Possibly with some slight modifications to DGD itself where needed. I've
had basically the same ideas as Kevin I think. I've been imagining a
system where you have an arbitrary number of game servers. Each server
maintains state for a number of game objects. You have an inter-server
call_other() function that lets an object on server A call a function in
an object on server B. Each game object resides on two servers but only
one server is authoritative - the other maintains as up to date a state
as possible for the object in case the first server goes down. Like
Kevin, I thought about master servers also. I think they might be good
to have. They can keep track of what servers maintain state for what
objects and they can also be responsible for assigning objects to servers,
both initially when an object is created and initiate failover when
a game server goes down. They respond to queries from game servers and
clients who want to know where to find objects.

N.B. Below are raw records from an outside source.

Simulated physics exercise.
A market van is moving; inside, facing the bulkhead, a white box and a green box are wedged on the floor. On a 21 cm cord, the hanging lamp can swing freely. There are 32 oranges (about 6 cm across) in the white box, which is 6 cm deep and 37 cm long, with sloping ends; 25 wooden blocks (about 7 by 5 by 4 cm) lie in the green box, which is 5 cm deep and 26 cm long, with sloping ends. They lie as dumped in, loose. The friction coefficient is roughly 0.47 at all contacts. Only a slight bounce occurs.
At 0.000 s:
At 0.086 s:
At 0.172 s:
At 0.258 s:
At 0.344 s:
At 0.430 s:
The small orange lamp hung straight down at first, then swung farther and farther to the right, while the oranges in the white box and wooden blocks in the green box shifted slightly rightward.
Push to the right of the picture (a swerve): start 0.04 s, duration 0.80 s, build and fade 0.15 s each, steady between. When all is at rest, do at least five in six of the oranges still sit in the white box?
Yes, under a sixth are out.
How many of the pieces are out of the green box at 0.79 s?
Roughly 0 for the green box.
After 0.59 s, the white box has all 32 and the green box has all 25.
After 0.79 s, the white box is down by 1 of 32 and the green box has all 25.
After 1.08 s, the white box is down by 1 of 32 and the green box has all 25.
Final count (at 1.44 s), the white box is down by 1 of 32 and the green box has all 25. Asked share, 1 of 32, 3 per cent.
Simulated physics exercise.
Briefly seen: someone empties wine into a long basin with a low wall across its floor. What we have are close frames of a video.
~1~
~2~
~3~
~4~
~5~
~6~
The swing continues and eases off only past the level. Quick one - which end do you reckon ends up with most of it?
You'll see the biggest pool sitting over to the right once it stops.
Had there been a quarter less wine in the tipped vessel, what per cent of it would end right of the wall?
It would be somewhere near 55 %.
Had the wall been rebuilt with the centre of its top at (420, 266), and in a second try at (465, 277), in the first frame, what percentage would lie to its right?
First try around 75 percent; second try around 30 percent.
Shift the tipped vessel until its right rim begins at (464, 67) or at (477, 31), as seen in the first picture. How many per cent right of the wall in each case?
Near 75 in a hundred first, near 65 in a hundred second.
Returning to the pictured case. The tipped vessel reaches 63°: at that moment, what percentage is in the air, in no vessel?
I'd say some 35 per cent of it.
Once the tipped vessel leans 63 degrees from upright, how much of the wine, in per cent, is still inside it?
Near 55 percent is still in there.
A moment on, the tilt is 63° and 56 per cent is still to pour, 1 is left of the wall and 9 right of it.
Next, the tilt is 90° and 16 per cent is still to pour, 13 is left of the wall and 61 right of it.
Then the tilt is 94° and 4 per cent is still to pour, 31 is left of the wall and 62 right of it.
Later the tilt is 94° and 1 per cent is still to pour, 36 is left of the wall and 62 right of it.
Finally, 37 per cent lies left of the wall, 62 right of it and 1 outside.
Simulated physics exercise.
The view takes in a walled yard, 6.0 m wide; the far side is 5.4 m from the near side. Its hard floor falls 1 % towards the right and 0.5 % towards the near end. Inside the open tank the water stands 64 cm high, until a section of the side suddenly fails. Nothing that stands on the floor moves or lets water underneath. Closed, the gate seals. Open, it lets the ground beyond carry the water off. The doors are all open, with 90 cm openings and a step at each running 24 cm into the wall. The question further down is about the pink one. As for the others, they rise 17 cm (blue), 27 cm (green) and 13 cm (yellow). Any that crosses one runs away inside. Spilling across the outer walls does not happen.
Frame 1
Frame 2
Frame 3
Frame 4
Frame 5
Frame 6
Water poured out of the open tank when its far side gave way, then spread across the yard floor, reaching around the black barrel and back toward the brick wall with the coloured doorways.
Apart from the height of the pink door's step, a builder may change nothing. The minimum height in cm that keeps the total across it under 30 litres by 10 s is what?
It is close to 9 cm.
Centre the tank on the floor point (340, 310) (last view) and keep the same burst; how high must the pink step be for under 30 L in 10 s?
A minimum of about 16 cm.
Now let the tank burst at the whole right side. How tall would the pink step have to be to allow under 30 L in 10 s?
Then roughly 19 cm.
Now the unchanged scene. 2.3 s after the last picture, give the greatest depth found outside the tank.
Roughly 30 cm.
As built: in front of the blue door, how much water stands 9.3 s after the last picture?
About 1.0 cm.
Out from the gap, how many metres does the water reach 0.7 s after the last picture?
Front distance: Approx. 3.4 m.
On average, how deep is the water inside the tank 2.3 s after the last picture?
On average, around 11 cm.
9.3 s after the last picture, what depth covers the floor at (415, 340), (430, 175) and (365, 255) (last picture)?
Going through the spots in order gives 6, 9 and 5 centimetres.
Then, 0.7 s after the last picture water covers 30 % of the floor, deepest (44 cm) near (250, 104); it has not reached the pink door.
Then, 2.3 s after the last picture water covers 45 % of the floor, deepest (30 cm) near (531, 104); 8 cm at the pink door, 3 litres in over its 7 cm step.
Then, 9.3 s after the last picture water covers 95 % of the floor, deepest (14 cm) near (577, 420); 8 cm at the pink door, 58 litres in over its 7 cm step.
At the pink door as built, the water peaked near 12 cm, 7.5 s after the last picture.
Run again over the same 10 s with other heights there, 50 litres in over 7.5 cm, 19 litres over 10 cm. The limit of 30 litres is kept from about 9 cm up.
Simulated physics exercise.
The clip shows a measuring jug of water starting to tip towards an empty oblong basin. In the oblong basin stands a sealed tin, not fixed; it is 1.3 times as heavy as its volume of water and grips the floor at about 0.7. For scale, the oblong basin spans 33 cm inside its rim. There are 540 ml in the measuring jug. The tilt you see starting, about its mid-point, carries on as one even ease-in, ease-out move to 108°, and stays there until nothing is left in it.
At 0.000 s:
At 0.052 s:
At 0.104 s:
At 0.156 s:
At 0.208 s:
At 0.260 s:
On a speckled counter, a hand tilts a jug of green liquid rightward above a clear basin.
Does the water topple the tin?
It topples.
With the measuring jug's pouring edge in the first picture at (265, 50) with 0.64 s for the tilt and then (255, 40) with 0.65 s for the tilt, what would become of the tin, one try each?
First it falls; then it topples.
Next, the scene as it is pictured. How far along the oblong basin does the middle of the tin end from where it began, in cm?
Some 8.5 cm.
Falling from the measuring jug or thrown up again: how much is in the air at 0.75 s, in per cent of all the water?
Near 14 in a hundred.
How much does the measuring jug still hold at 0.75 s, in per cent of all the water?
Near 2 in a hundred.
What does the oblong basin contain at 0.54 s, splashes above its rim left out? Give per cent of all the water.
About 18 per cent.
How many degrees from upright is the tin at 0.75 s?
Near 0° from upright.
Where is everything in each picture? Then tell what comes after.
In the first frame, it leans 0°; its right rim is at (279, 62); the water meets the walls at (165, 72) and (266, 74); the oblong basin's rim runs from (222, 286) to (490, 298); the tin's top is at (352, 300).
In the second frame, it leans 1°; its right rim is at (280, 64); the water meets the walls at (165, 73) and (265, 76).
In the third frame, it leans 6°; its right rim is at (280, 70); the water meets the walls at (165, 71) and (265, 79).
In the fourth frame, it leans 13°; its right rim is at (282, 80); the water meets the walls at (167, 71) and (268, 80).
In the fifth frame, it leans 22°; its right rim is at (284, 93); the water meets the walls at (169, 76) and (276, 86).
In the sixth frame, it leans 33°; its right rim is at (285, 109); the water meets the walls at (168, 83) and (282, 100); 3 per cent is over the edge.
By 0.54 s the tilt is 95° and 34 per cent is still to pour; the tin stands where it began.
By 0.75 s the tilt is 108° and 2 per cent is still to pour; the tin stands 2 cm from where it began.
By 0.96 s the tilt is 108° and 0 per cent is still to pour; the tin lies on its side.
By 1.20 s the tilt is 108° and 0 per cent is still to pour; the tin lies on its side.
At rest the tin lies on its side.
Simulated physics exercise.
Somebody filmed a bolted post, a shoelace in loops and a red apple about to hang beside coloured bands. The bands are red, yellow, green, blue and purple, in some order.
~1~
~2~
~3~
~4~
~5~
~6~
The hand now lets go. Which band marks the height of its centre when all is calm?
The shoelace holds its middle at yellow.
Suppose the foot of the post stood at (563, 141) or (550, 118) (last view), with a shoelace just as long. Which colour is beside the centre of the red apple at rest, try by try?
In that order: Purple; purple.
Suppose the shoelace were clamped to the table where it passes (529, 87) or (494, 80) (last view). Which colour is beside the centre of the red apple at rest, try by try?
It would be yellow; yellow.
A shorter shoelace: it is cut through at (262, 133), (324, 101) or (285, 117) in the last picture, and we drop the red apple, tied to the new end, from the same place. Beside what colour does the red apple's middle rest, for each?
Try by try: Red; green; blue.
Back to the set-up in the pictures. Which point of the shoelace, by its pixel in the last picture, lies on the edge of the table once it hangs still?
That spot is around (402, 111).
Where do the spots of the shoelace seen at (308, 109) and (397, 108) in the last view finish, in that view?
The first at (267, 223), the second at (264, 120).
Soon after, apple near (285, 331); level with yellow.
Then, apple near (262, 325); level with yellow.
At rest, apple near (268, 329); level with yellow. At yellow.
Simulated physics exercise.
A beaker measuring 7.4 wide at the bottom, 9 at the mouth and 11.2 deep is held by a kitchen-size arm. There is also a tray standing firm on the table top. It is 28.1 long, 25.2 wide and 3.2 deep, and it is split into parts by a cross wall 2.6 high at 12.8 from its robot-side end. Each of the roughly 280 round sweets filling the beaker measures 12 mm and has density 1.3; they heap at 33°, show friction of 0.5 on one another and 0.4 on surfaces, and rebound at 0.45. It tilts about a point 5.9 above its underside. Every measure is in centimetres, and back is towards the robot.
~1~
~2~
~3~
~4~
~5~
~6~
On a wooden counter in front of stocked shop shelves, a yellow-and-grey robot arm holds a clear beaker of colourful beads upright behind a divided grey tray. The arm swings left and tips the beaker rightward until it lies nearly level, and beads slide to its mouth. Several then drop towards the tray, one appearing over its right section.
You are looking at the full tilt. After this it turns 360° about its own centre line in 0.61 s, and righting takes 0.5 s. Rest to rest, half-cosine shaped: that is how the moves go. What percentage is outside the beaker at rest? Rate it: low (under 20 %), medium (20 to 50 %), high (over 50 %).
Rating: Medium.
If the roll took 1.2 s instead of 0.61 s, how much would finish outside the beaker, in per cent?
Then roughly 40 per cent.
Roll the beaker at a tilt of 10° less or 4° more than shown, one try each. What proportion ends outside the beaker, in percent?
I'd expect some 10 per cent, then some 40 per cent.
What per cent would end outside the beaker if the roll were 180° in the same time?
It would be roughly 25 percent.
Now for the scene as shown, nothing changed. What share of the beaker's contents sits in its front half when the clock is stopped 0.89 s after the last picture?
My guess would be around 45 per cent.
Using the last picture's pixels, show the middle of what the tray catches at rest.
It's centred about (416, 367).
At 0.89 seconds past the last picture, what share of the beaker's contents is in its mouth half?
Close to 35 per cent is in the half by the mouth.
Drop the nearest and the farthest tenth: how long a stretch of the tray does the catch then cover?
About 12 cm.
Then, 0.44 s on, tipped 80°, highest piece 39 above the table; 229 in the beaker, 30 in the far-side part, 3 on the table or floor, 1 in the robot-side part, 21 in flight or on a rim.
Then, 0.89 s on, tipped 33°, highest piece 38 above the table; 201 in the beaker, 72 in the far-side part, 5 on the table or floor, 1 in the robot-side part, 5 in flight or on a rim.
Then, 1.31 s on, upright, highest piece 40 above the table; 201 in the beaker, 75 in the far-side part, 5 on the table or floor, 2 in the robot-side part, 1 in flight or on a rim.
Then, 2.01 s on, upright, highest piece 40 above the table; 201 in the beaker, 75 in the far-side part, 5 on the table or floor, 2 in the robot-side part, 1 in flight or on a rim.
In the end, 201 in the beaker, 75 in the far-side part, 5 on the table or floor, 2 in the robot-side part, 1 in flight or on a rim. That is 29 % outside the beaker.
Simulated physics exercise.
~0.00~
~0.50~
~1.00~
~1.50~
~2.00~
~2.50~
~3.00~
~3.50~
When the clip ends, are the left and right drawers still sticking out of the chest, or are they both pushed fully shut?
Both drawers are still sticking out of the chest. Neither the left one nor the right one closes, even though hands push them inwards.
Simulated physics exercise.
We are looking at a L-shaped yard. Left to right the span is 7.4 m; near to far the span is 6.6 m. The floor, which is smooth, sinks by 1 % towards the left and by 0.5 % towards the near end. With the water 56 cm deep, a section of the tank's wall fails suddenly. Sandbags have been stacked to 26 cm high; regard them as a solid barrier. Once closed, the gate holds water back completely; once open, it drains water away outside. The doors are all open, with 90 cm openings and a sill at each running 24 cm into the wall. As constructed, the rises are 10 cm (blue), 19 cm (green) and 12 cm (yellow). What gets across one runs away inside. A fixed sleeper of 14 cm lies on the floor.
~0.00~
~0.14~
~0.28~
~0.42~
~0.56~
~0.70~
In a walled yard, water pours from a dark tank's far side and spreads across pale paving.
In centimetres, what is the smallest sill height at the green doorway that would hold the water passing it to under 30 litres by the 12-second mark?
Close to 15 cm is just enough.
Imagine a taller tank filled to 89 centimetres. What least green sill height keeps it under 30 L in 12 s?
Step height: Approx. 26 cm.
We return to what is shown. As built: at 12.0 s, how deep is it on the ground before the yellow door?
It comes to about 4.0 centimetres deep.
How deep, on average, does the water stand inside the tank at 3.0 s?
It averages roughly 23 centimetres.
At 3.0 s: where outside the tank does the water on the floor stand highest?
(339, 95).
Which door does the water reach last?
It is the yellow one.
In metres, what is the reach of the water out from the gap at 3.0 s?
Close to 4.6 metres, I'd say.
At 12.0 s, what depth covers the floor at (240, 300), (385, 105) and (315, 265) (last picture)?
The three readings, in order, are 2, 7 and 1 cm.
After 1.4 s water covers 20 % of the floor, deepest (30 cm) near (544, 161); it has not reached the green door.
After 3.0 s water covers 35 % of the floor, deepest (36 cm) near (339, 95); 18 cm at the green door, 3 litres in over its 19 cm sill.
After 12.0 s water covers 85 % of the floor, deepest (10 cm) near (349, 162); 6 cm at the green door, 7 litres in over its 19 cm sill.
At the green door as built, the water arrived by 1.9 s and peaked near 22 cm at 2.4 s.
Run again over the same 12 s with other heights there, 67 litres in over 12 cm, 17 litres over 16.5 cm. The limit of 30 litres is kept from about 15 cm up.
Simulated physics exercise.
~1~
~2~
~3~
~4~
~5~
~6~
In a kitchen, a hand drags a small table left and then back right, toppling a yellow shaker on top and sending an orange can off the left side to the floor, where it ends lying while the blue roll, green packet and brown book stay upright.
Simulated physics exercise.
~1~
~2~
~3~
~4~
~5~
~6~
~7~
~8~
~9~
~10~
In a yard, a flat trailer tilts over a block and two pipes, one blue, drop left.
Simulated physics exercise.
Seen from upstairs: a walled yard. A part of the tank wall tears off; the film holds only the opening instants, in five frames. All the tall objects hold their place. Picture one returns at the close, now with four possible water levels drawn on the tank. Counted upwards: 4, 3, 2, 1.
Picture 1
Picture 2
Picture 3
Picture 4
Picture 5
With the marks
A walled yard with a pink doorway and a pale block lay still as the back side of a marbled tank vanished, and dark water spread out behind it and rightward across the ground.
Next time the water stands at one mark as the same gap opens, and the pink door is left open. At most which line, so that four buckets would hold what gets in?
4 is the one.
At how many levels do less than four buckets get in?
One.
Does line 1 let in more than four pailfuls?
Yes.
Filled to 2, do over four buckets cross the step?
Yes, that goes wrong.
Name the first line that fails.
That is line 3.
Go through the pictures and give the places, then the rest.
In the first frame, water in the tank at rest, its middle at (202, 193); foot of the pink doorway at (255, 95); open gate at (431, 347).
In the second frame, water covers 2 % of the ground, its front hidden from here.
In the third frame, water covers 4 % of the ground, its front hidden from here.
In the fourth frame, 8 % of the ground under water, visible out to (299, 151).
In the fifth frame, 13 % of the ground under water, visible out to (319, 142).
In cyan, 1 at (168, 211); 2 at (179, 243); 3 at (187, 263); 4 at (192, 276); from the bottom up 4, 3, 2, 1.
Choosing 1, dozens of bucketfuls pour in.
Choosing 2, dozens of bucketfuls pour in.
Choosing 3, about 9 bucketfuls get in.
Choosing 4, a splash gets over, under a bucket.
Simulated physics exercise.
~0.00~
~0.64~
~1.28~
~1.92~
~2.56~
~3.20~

I don't like the idea of dividing a game world into different areas
hosted by different physical machines. It is too static. I would like
to be able to e.g. do accounting on the inter-server call_other()
calls, and migrate game objects between servers depending on their
inter-object communication patterns so that objects that call member
functions in eachother a lot will reside on the same server. The goal
is to minimize the number of inter-server funtion calls as they are
slow and resource-consuming. Where objects are hosted will then change
over time and adopt the least resource-consuming model.

Wouldn't it be nice to do away with "shards" and similar workarounds
and have a truly expandable game for once?